With the exception of Margaret of Navarre, there were but few literary women of more than ephemeral reputation during the French Renaissance. Among these Louise Labé deserves mention, as she was the most distinguished poetess in France during the sixteenth century.[66] She, like Margaret, was the center of a coterie of men of letters; but the reunions over which she presided, as well as those of the author of the Heptameron, were entirely lacking in the dignity and refinement of those of the polished court of Urbino in the days of the peerless Elizabetta Gonzaga.
From what has been said respecting the rare learning of the women of the Renaissance, one might infer that women in general enjoyed special educational facilities during this period of intellectual activity. Paradoxical as it may seem, the very contrary was the case. For, as history tells us, the education of the Renaissance was essentially aristocratic. It was only for the women of the nobility and for the wives and daughters of scholars, while the great majority of the sex remained in a state of complete illiteracy.
The environment of the daughters of scholars was peculiarly favorable to their intellectual development, and learning was in a certain measure their natural heritage. They did not receive their education in schools, for there were then few or no schools for girls, but from their fathers or from the men of letters who frequented their homes. A typical home of this kind was that of the noted savant, Robert Estienne of Paris, printer to Francis I. Here the language of conversation was Latin, not only for the members of the family but also for the servants as well.[67] Under such conditions we are not surprised to be informed that the girls, as well as the boys, learned to speak Latin as well as their mother tongue. And listening, as they did, to the daily discussions on art and literature by the most learned men of a most learned age, it was inevitable that they should acquire those vast stores of knowledge on all subjects that so excite the astonishment of our less studious women of to-day.
With the daughters of the nobility it was the same. In their youth they had, under the paternal roof, the benefit of the instruction of the most eminent masters of the time. And as they grew up their constant intercourse with learned men and the part they took in all literary and social assemblies, which were so prominent a feature of the period, enabled them to complete their education under the most favorable auspices, and to have, before they were out of their teens, a fund of information on all subjects that could not be obtained so well, even in the best of our modern institutions of learning.
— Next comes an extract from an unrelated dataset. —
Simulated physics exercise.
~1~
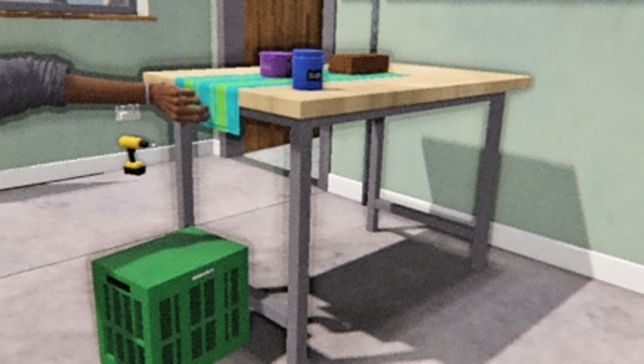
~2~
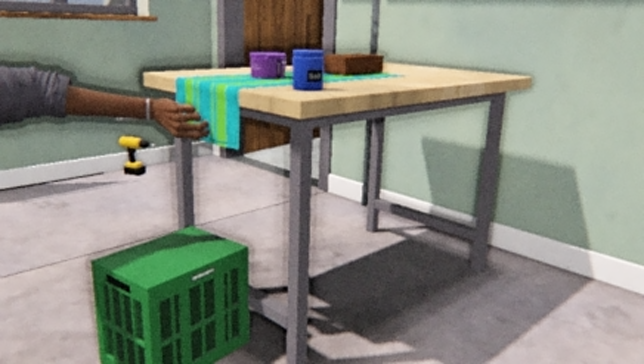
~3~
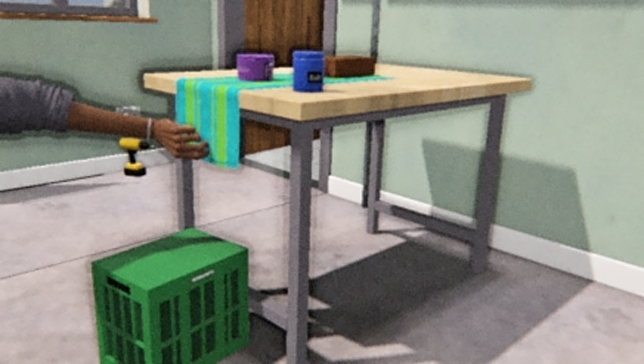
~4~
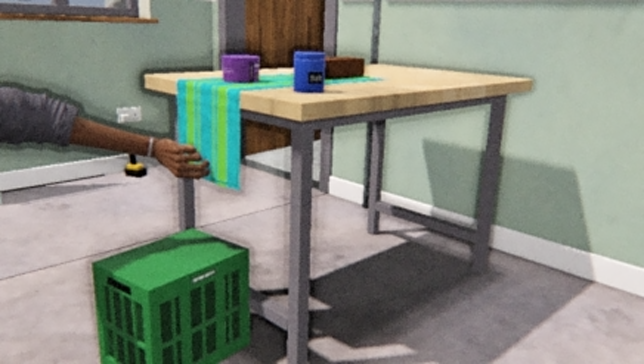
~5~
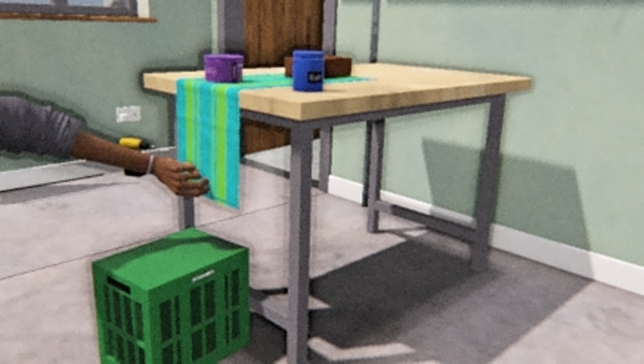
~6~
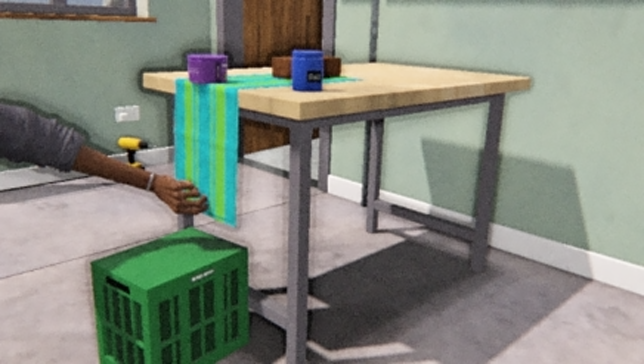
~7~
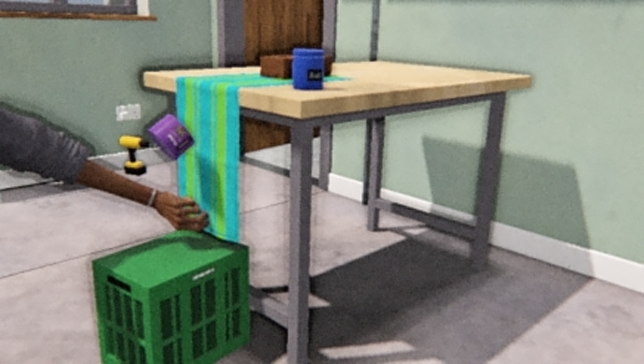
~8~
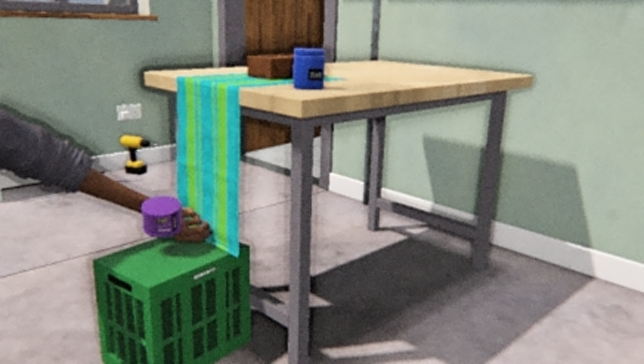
At a workbench, a hand pulls down a turquoise cloth, and a purple tub falls off.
It was to these daughters of the élite—ingenuæ puellæ—that Erasmus and Vivès addressed their treatises on education. They were the privileged class at whose disposition were placed all the treasures of Greek and Latin letters. It was, then, an easy matter for them to write poetry and dissertations in the languages of Horace and Plato. And it was often a necessity for them to speak Latin, for it was then the universal language of the learned—the language that was understood everywhere—in England as in Italy, in Germany as in France, in Flanders as well as in Spain and Portugal.
It was then that The Republic of Letters was a reality as never before; that the man of letters was, of a truth, "a citizen of the world"; that his country was wherever the cult of letters had priests or devotees. He was what the ballad singer was during the Middle Ages, but with more dignity and seriousness. He was the agent and representative of intellectual life, the living symbol of the unity and solidarity of the human mind. And as in time he linked the past to the present so likewise in space he bound all peoples together and belonged equally to all. Such was Erasmus of Holland, who was equally at home in France and Switzerland, in Italy and England—everywhere received with the honor accorded to princes of the blood royal. Such was Vivès, of Spain, the teacher of Catherine of Aragon, of Mary, the daughter of Henry VIII—at one time professor in Louvain, at another in Oxford—always and everywhere an ardent exponent of humanism for women as well as for men. Such was Politian and such were scores of his contemporaries, who carried the torch of knowledge from castle to castle and from court to court, where maidens equally with youths enjoyed all the advantages derivable from the lessons of such distinguished teachers and such eminent leaders of culture.